Did We Start the Fire or Not? (First Concert Memories)

Photo by Andre Benz on Unsplash

I went to my first concert in July 1990 when I was nine years old. For those of you who know me, it might come as a surprise that I was so young. However, the concert was Billy Joel, so now it probably makes more sense. 

Of course, those of you who don’t know me are probably wondering why a nine-year-old was so into Billy Joel. That’s easy. I have an older brother and he was super into Billy Joel.

I distinctly remember him sitting in a wooden chair in our family room, leaning forward with his head near the cassette player, mouthing the lyrics to We Didn’t Start the Fire as he read them from the cassette tape liner notes. 

“I can’t believe you can read with that music playing like that,” either I or one of my two best friends liked to quip. It was probably me, but that joke would’ve been completely on brand for Matt as well so I can’t be sure.

I mocked it, of course, as any good little brother would. But eventually, I took it as my own.

The details of how this first concert outing came to pass have recently become a hot topic of discussion in my family. What can I say—we’ve been running low on topics. My brother remembers basically nothing about the concert or the events leading up to my attendance. He wasn’t at the concert the night I went, but I specifically recall that he paved the way by going the night before with his friend John. Billy did two shows on back-to-back nights, a Saturday and Sunday, at the old Orlando Arena (I confirmed that I remembered this detail correctly with a little digging on the internet). I had been pushing to go, but my mom had resisted, citing my age as the primary concern. However, after going to the Saturday show, my brother was able to confirm that, first, Billy Joel was fantastic live, and second, there were no crowd stampedes. My mother had been really hung up on the stampede possibility, so this latter bit of information was apparently enough to assuage her concerns.  

My brother also provided tantalizing details that piqued my interest even further. Don’t get me wrong, I was a Billy Joel fiend when I was nine, so I was more than ready to go, but when my brother told us that the person from the crowd who caught the drumsticks the drummer tossed at the end of the show was on his bus back to the parking lot, I was even more hyped. He also told us that when Billy sang “it’s a pretty good crowd for a Saturday” during Piano Man, the crowd really went wild because, you know, it was a Saturday; I felt a little sad that I missed it, but I was still willing to go on a Sunday because it was better than nothing.
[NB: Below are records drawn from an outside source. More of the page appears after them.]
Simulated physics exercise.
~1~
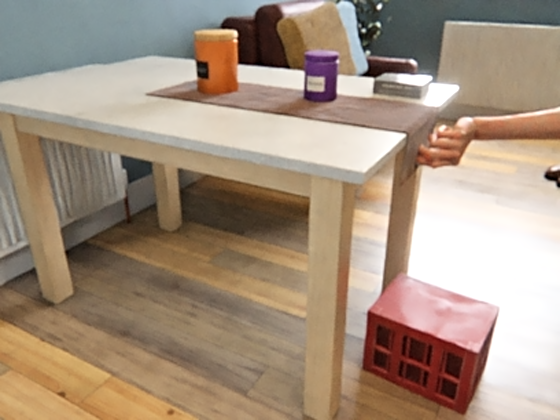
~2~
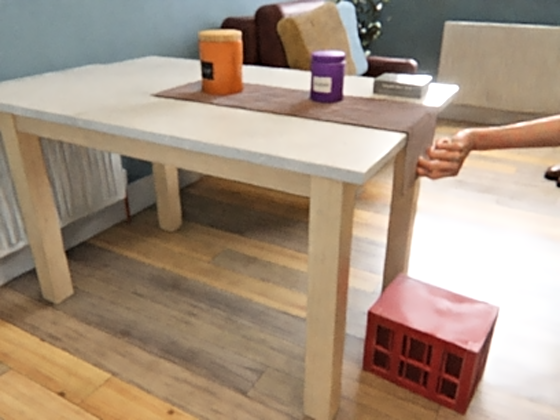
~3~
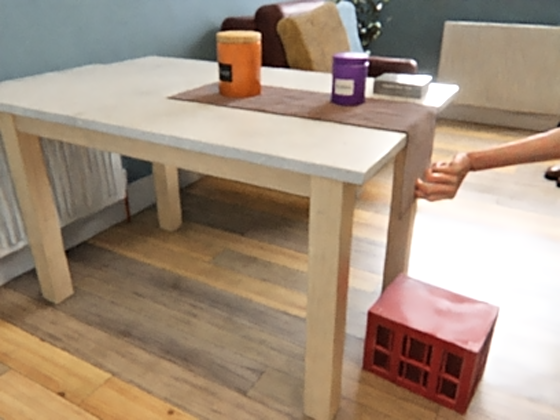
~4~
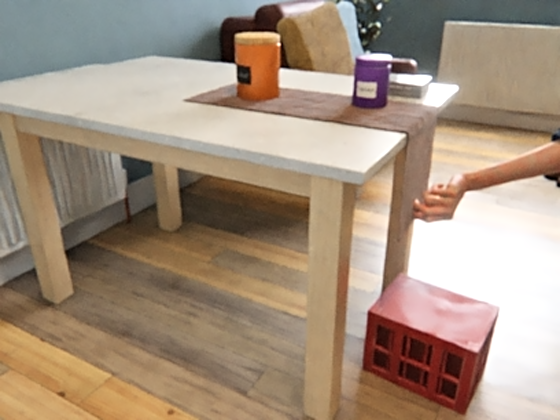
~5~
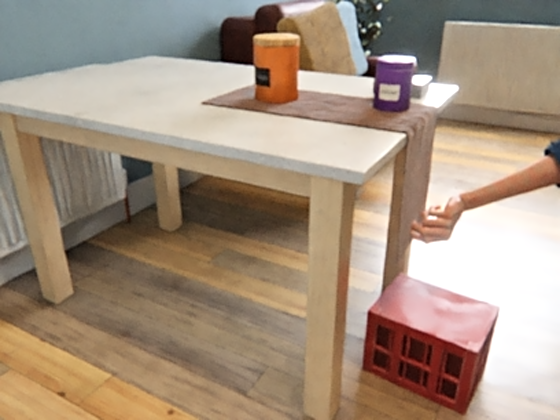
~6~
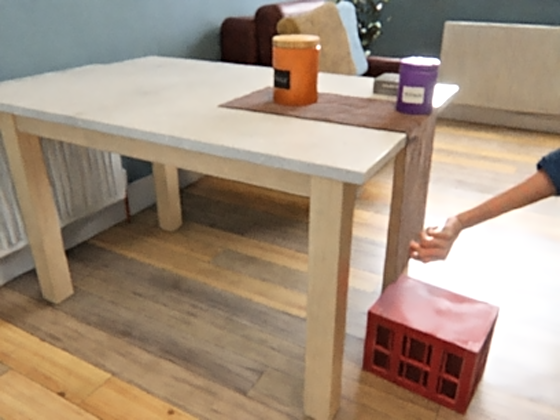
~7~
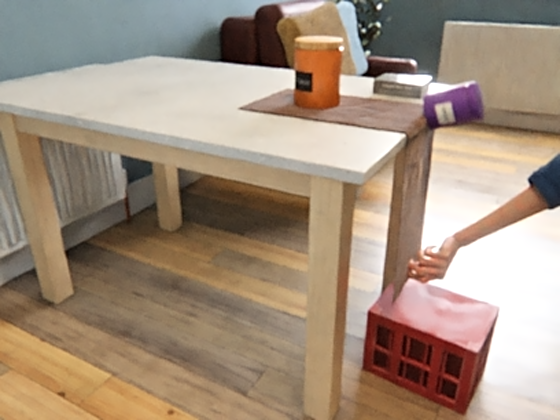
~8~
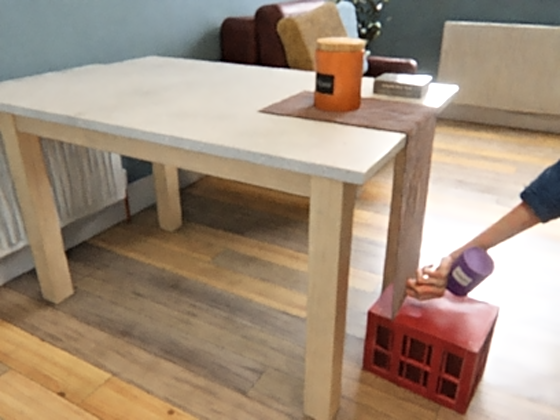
At the start, a hand holds the end of a brown runner hanging off a pale table, with an orange canister and a purple jar standing on the cloth, a grey packet near them and a red crate on the floor below. The hand draws the hem steadily downward, and the runner slides to the right, carrying both containers upright toward the end. The packet stays where it is. The jar reaches the edge, tips onto its side and drops. Finally, the jar is upside down by the hand just above the crate, while the canister and packet remain on the table.
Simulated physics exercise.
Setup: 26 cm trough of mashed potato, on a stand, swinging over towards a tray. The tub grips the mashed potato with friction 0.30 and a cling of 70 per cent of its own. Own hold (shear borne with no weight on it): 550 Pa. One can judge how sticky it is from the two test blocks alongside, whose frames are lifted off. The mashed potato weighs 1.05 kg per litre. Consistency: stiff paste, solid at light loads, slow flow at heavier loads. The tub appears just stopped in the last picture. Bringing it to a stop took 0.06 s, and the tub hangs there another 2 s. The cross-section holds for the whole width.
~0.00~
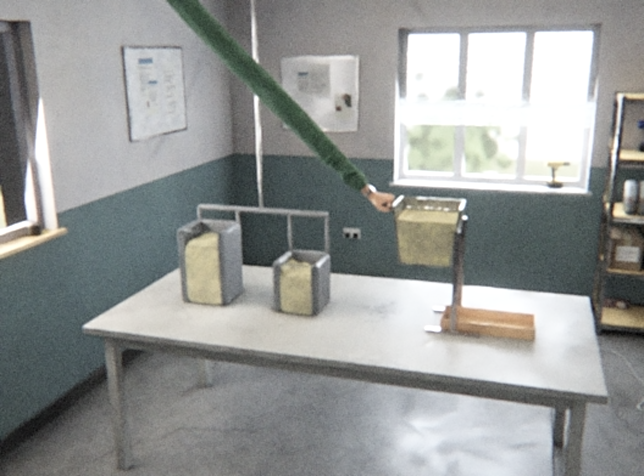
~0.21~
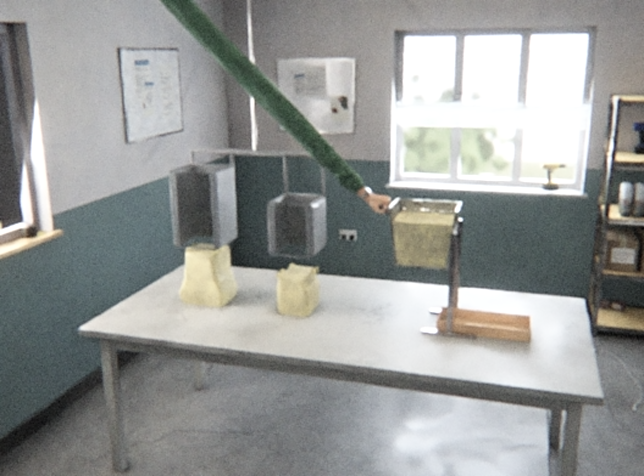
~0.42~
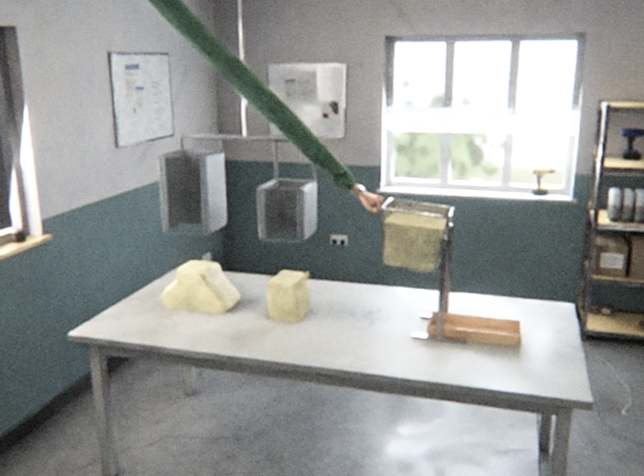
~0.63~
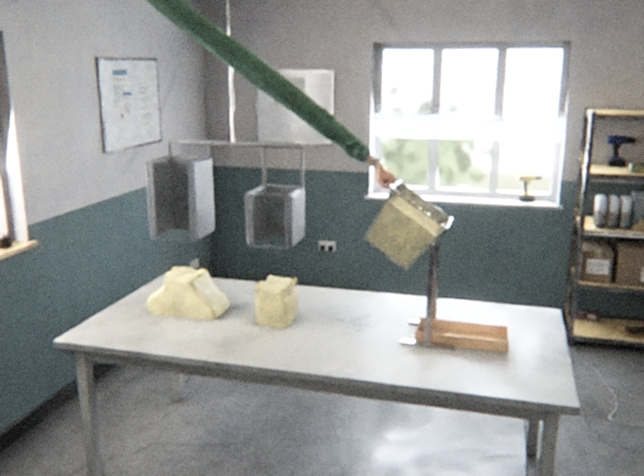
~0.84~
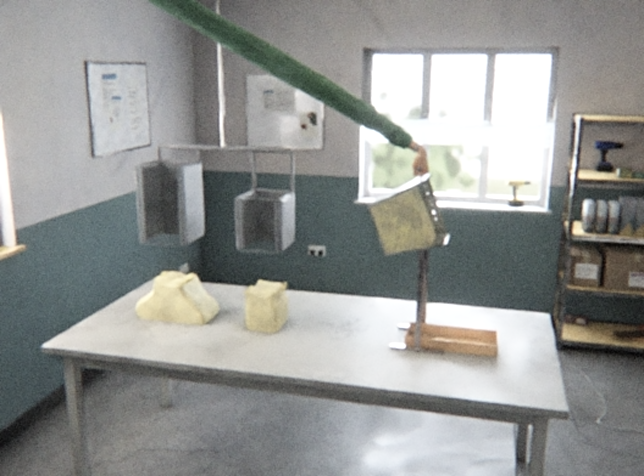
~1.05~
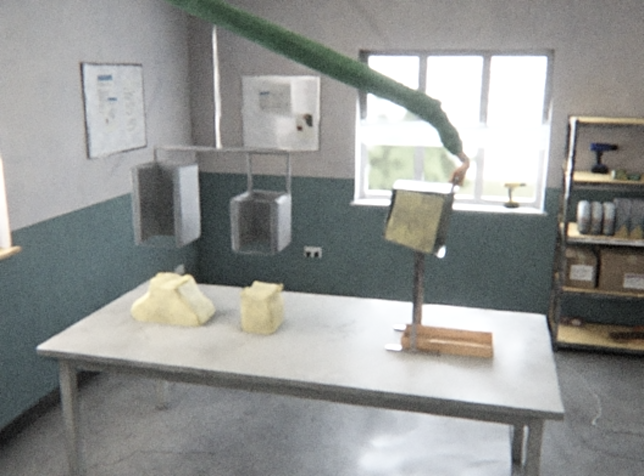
A long green-sleeved arm reaches from the top of a grey and teal workroom, seen from slightly above a pale table, its hand on a tub of yellowish mash at right, above a wooden tray. Two grey open boxes lift off two pale yellow blocks at left, and the taller block slumps. The hand then swings the tub over onto its side as the view drifts right.
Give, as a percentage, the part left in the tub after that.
I would say roughly 0 per cent is left.
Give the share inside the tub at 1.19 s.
Some 95 per cent.
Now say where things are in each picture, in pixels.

The second night, it was just me, one of my sisters, and my mom in attendance in the upper reaches of a section directly behind the stage. Well, I assume there were a bunch of other people we didn’t know there as well, including one guy seated directly behind me who I now realize was likely stoned or drunk. He sat slumped forward in his seat the entire time barely moving. I remember him specifically because I was hesitant to get up and bust a move for fear of blocking his view.

In addition to my complete deference to the stoner sitting behind me, I remember just bits and pieces of the event. For example, during the outro to I Go to Extremes (which is an unusually terrible Billy Joel song, by the way), Billy changed the lyrics from “why do I go to extremes?” to “why do I go for ice cream?” I loved that. Probably because, you know, I was nine. 

I believe there was also some sort of fire during We Didn’t Start the Fire, but I could just be guessing on that one. Yes, it was very much a pre-internet and pre-social media experience. There are no pictures or Facebook posts or blogs commemorating the evening. All that remains are failing memories. 

Looking back, the whole affair seems so retro, quaint, and also confusing. Like, how did we even buy tickets the day of the concert without the Ticketmaster website or Stub Hub? And how did my brother know there was a concert in the first place? The newspaper? What a world. 

Even more quaint, I could not wait for my two best friends, brothers who were away on vacation, to return home so I could spring the news of my concert-going exploits on them. There was literally no way of letting them know about the concert while they were gone. Well, I suppose we could have figured out which campground they were staying at and called up the main office, but short of that, which I obviously considered, they might as well have been on Mars. And upon their return, all I had as proof that I had seen Billy up close and personal were a ticket stub and Stormfront Tour T-shirt. The pre-internet era was such a heady time. I don’t remember exactly how my friends reacted, but I can only assume they were suitably impressed. 

Similarly, I am hoping that my kids will be suitably impressed by their first concerts. I asked my six-year-old recently if he would be interested in going with me to see Imagine Dragons in concert (he likes several of their songs and they are touring near us soon). He politely declined. He’s probably too young anyway, so it was good judgment on his part. You never know when one of those concert stampedes might crop up again. Three years from now, though, that will be a whole other story. I can only hope that Green Day is still touring then. And you never know, maybe the Piano Man himself will still be alive.